16 January, 2009

Walking

"Do gay men take lots of walks?" Harper asks in Tony Kushner's amazing "Angels in America."

This play was required reading for all incoming students my first year at NYU. We discussed it in depth during the first few days of orientation, as well as in class. We were also offered $10 orchestra seats to go see the production. Well, I was blown away. I was not familiar with theatre like this and for the first time in my life I realized that theatre could do something more than just entertain.

But back to the question on the table: Do gay men take lots of walks? Yes, Harper, they do. At least, gay men in the closet. Or, at the very least, this gay man in the closet.

I was electrified by New York and was certainly one of the many who couldn't sleep in this city. There seems to be an overwhelming feeling of desire that permeates the air of this city. Everyone wants something or someone. And I too was caught up in it. Mostly, I wanted to let the gay out but I didn't know how. So I took lots of walks. At night.

I was terrified to do anything but I wanted to be around gay men. The only way I knew how to do this was to leave my dorm and walk west on 10th Street. West past University Place and the drunken underaged NYUers. West past 5th Ave and my favorite view of the World Trade Center past the Washington Square Arch. West past 6th Ave and the beautiful brownstones, one that to this day, has a stuffed gorilla in the window with a big bone in it's mouth. West and then south on Greenwich past the big iron gates of the public library, half a block to Christopher Street.

Christopher Street, to this young boy, was gay. There was no way around it. It felt gay. The street right below this intersection is, in fact, Gay Street. This is where gay men went, I believed. I wasn't wrong. As soon as I hit Christopher my pace slowed but my head went down. I couldn't look these gay men in the eye. What if they saw that I wanted to be one of them? That I was one of them? What would I do if they talked to me? So I walked slowly, head down, letting myself feel what was around me.

The top of Christopher Street is fairly quiet and residential. There are a few bars and a few upscale stores. But then I would reach the huge intersection of Christopher, West 4th and 7th Ave. This is where the city was truly alive. I would walk past the screaming and laughing patrons of Stonewall, where I knew something important happened but I didn't know the details. I walked past the little park in the intersection and its white statues of gay men and women hanging out and being gay. I walked past the Duplex and the sounds of someone singing showtunes at a piano.

Crossing 7th Ave without looking up is next to impossible. I passed men in leather pants and vests with bushy moustaches and goatees. I wasn't that kind of gay man. I walked by drag queens who would hoot and holler at me and call me "chicken." Is it that obvious I'm afraid, I wondered.
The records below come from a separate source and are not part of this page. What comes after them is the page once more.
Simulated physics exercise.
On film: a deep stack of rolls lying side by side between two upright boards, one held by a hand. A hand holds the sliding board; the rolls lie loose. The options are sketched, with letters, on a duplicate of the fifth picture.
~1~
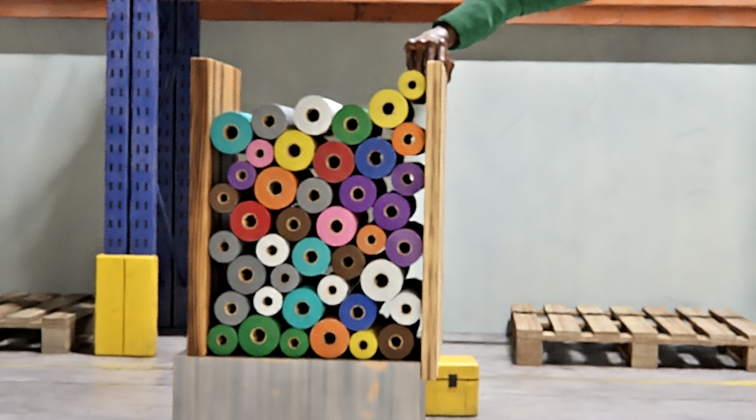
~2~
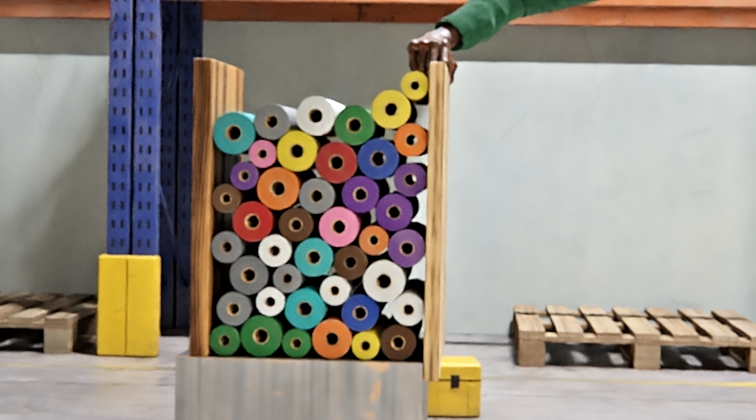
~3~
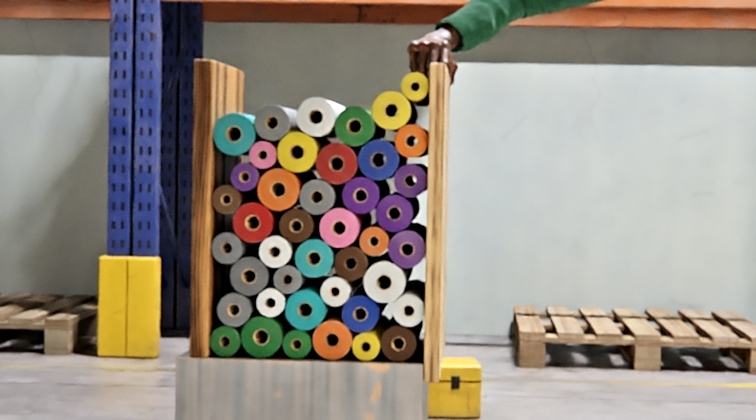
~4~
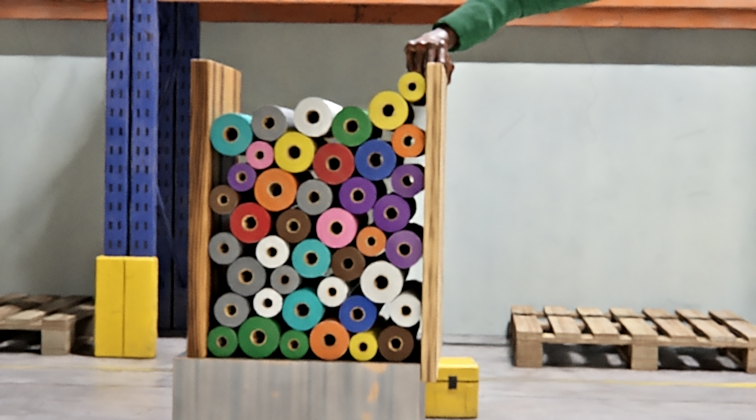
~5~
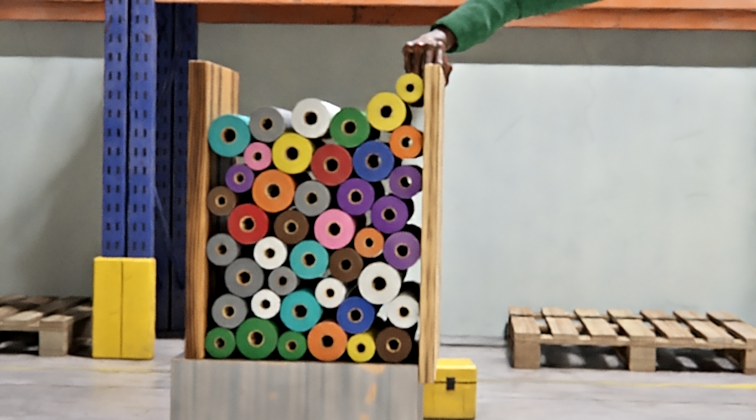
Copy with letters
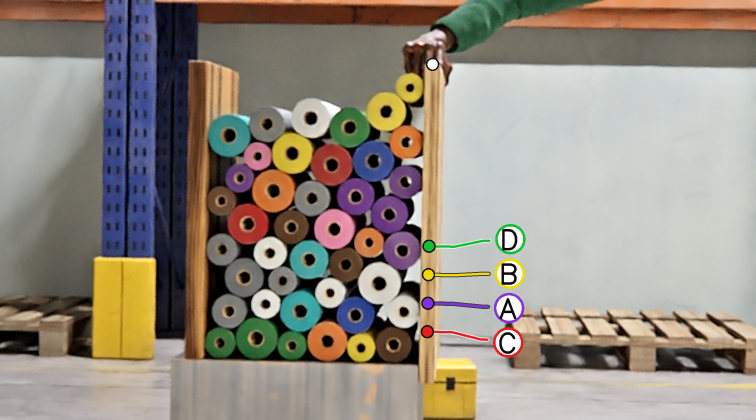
The clip opens on a deep stack of colourful rolls lying side by side between two upright wooden boards, with a green-sleeved hand resting on top of the right board. The view shifts very slightly, but the hand, boards and rolls stay in place, and nothing visibly moves through the end.
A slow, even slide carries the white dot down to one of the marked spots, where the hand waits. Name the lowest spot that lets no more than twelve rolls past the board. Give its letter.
The last mark within the limit is B.
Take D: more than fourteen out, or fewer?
Fewer than fourteen.
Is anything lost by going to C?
Yes, at C.
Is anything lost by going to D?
Yes.
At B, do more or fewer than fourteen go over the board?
Fewer than fourteen.
On the marked copy, A at (428, 303); B at (429, 275); C at (428, 332); D at (429, 246); the white dot at (433, 65).
Taking B. A third of the way, top of the board (423, 152).
Two thirds of the way, top of the board (421, 247).
When it is over, top of the board (421, 274), about nine out over the board.
As for the rest, A more than twelve out over the board; C more than twelve out over the board; D about nine out over the board.
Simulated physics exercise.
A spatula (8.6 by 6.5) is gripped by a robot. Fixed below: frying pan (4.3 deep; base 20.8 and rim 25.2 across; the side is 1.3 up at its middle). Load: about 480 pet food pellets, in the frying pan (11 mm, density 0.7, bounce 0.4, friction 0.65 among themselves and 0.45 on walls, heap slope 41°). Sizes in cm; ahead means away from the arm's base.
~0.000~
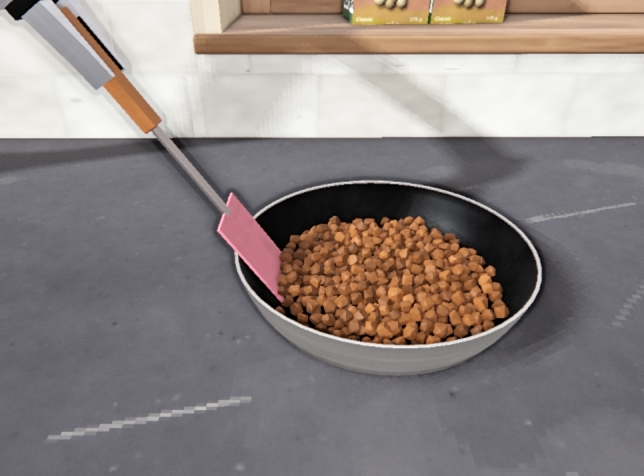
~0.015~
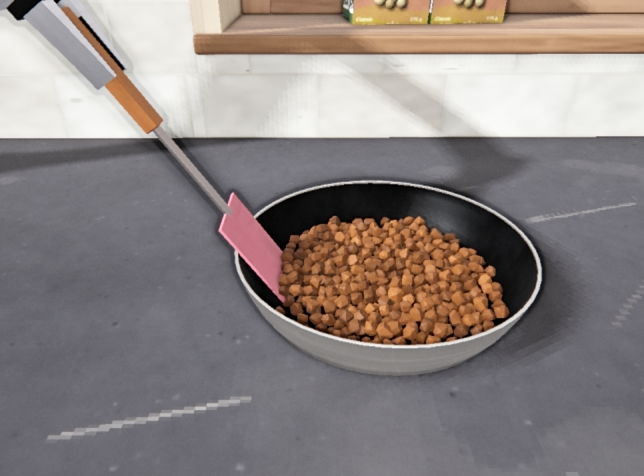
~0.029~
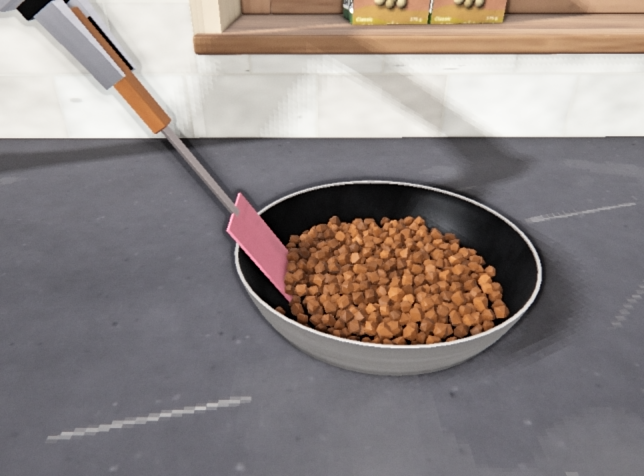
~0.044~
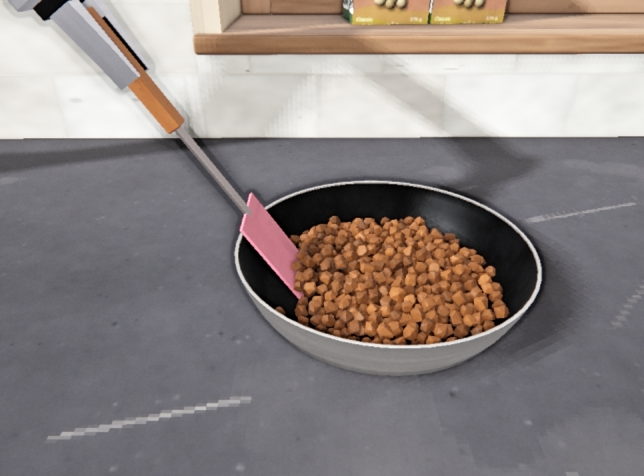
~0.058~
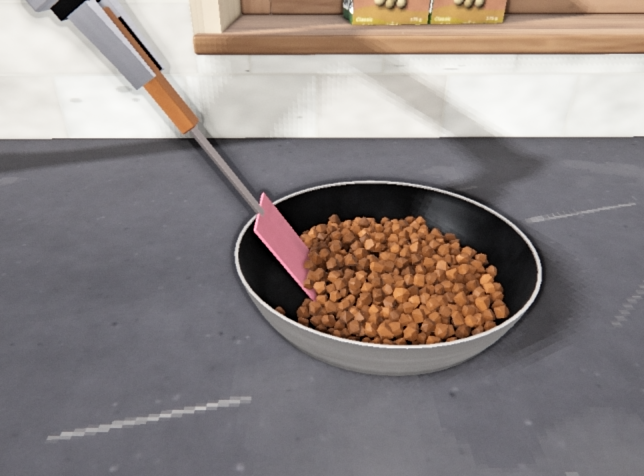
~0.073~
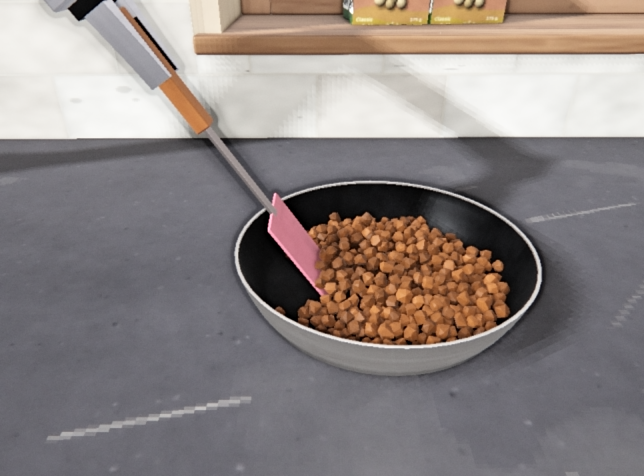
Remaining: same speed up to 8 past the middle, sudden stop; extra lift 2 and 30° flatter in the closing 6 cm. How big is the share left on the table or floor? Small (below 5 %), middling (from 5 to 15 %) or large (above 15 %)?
A small share, below 5 %, ends on the table or floor.
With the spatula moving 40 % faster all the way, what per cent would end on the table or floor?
It would be near 10 per cent.
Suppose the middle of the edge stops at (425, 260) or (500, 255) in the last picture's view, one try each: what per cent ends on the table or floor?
Some 0 and 10 per cent.
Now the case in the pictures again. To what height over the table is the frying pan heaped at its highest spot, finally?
Roughly 5.5 cm.
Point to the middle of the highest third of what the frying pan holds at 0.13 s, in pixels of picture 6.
At about (421, 260).
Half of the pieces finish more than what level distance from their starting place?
Roughly 3 cm.
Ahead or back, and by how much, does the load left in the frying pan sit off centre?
About 4.0 cm ahead.
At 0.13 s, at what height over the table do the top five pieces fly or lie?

Not yet knowing that "chicken" has different connotations in the gay world. I walked by the many stores selling sex toys, videos, magazines and other assorted items of an erotic, exotic sexual nature. Did one need all of these things to be gay? Crossing Bleecker Street was like entering Oz. All of a sudden it was all gay, all the time. The atmosphere changed dramatically. Here, every other store was a bar. Men walked hand-in-hand. Music came pouring out of every open doorway. The sidewalk smelled like booze. And I was terrified.

One night I was just about at the Lucille Lortel theatre when a car honked and I unwittingly looked over. An older man, probably in his 50s or 60s, was driving a beat up, tan Lincoln. He had a thick beard, glasses and a blazer on. He could have been any one of my professors. He was driving very slowly, matching my gait. We made eye contact and he winked and began to pull his car over. I quickened my step and turned the corner onto Hudson and lost myself in the crowd. Again I was terrified, but also fascinated and exhilarated. Was I attractive to gay men?

One of the other exciting aspects of being in this part of town was being so close to the river. Feeling the wind on my face made me really aware of the fact that this was an island. But I had a long way to go before I settled it.